Doctor Henry Frankenstein (Colin Clive) creates a living "creature" (Boris Karloff) from corpses.  When the creature is mistreated and abandoned by its creator, it breaks free, and death and panic follow.

Quick Review: If you haven't seen Frankenstein, go see it now if for no other reason than it is such an important piece of modern culture.  Later copies and imitations in film, cartoons, and sitcoms portray "The Monster" as a zombie-like murderer.  But in the original film, The Monster is an innocent, a child learning how to act.  Yes, it ends up killing, but in self-defense and ignorance.  It is beaten and burned, chained, and kept in darkness.  There is nothing wrong with The Monster, only with men.

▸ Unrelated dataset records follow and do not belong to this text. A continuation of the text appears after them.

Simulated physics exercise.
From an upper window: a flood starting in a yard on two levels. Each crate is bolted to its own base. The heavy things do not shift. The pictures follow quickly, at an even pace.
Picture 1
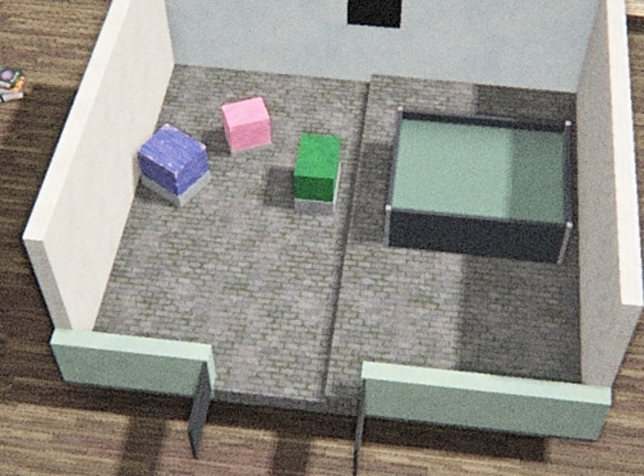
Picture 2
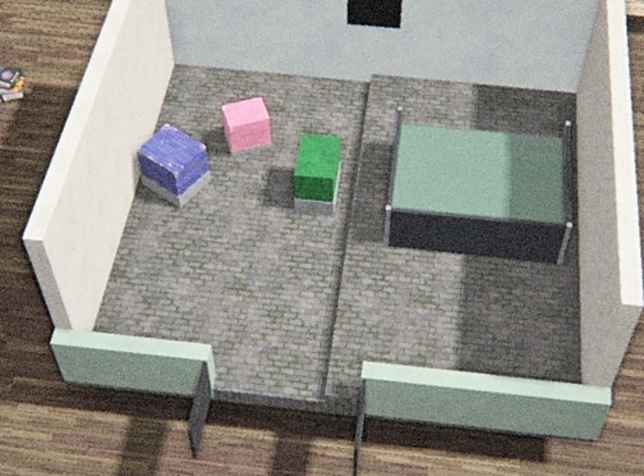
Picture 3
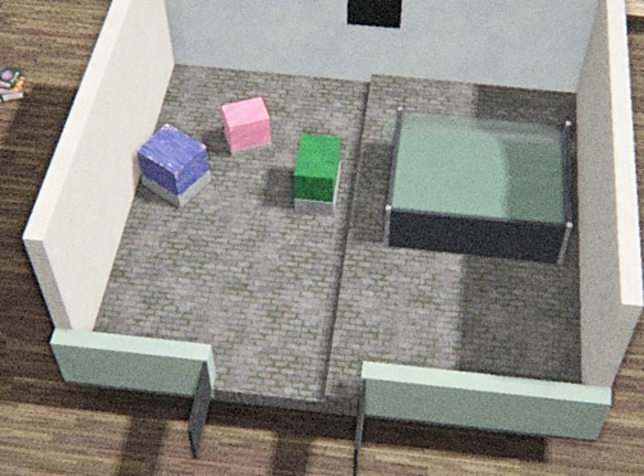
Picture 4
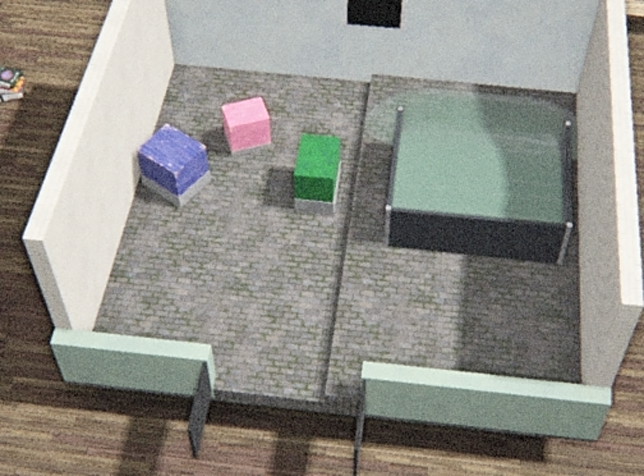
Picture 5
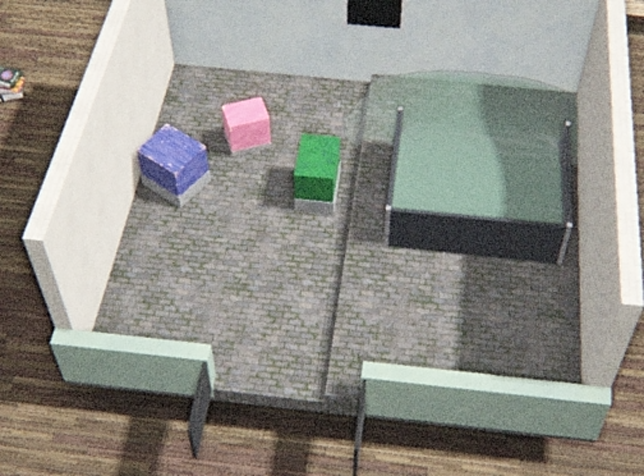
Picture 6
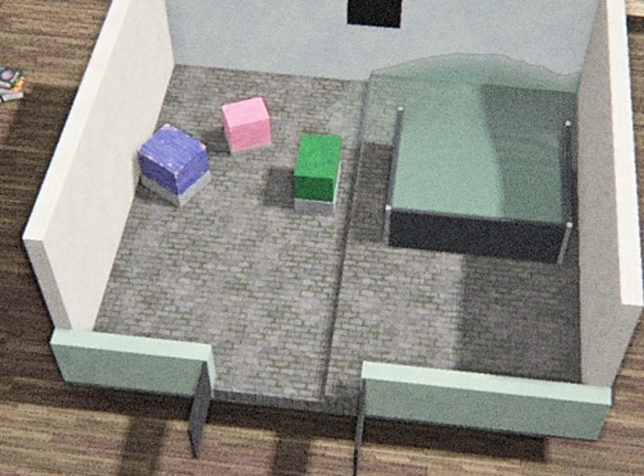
Pale green water in a dark-sided tank pours out over the far side and spreads toward the back wall, covering more of the paved yard behind, while the blue, pink and green blocks on the left stay still.
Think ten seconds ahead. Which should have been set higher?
One by one: The pink crate is soaked; the blue crate is soaked; the green crate keeps dry.
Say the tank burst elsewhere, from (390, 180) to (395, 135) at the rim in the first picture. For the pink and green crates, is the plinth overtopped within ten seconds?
One by one: The pink crate is wetted; the green crate is soaked.
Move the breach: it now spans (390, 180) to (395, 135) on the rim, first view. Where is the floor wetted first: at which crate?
The green-painted one.
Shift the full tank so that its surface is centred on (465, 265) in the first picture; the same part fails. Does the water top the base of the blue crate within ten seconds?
In short: The blue one ends up wet.
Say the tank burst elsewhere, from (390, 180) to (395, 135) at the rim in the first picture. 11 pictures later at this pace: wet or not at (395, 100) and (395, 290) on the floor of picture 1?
In that order: Not flooded, dry.
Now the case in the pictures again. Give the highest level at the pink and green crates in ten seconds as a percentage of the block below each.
Near 240 and 70 in a hundred.
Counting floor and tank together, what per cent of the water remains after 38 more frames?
Close to 100 %.
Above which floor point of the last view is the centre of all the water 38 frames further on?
Near (372, 177).
A moment on, water covers 20 % of the floor; the pink crate not reached, the blue crate not reached, the green crate not reached.
Next, water covers 30 % of the floor; the pink crate water round its plinth, the blue crate not reached, the green crate not reached.
Then, water covers 55 % of the floor; the pink crate water round its plinth, the blue crate water round its plinth, the green crate water round its plinth.
Later, water covers 90 % of the floor; the pink crate water round its plinth, the blue crate water round its plinth, the green crate water round its plinth.
In the end, water covers 95 % of the floor; the pink crate was topped, the blue crate was topped, the green crate stayed above the water.
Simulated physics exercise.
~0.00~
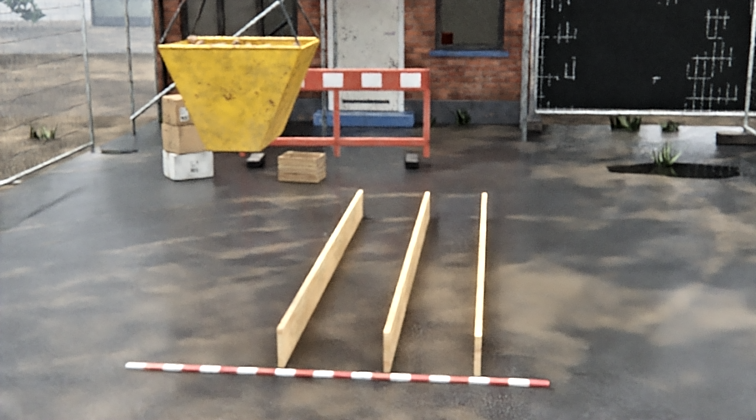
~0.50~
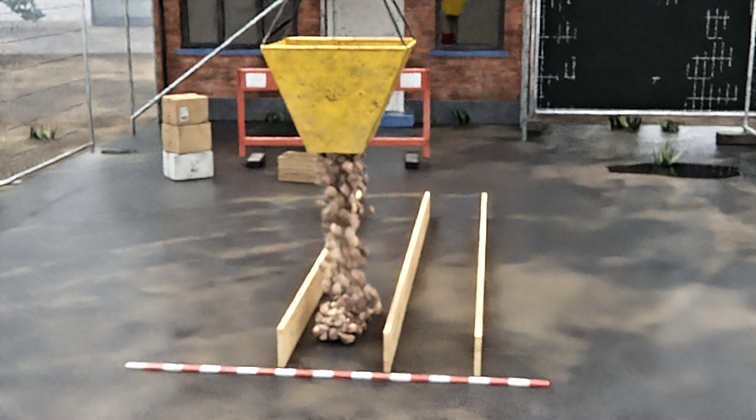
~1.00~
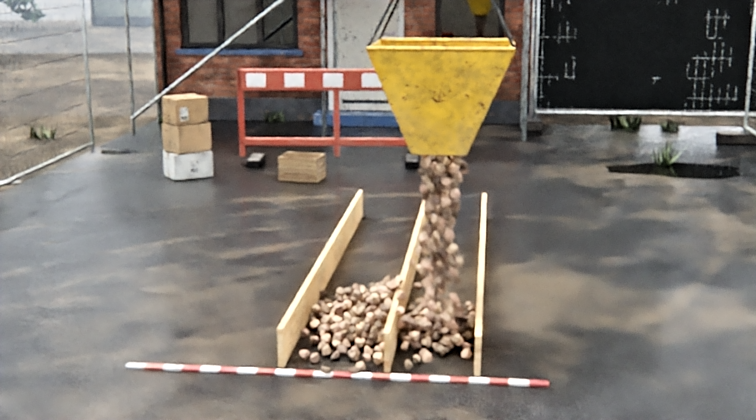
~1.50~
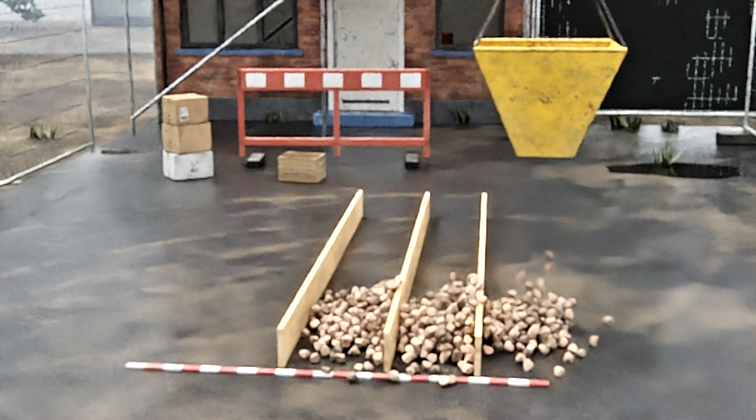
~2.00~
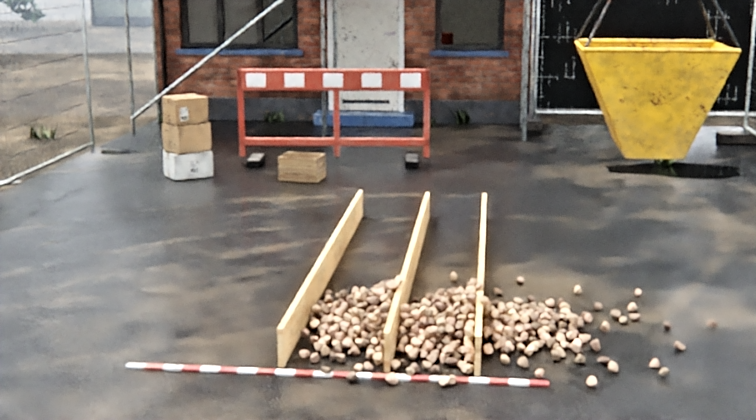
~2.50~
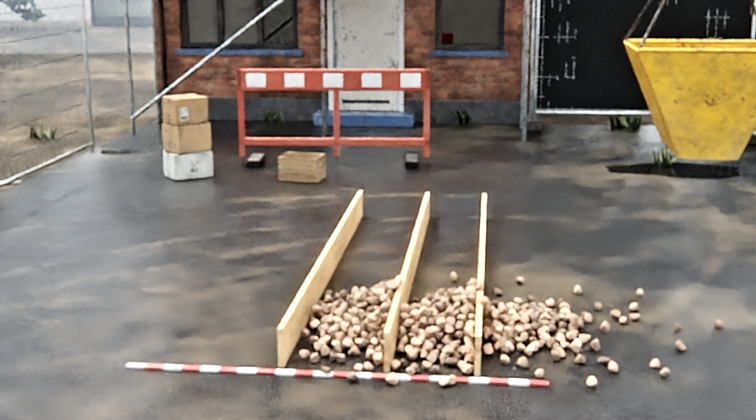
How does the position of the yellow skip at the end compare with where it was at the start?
At the start the skip hangs on the left, in front of the stacked boxes and the red and white barrier. At the end it hangs at the far right, in front of the dark panel, well past the boards.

Frankenstein is used by many as a statement against science going "too far," but it is far from that.  Yes, the characters, particularly the self-righteous Dr. Waldman, speak about the evils of unnatural, un-godly science, but the film shows the opposite.  The conservative Waldman is wrong, both about what science can do, and about how to interpret it.  He preaches a class system where criminals have evil brains and no man can do what religion has relegated to God, but the innocent and living Monster prove both his positions incorrect.  There is nothing wrong with Doctor Frankenstein's great experiment.  The fault is in how the monster is cared for.  The lesson is that new, bold steps in science are what makes us human and worthwhile, and our failure to act responsibly with the results of our science is what makes us fools.


It was followed by Bride of Frankenstein (1935), Son of Frankenstein (1939), Ghost of Frankenstein (1942), Frankenstein Meets The Wolf Man (1943), House of Frankenstein (1944), and House of Dracula (1945).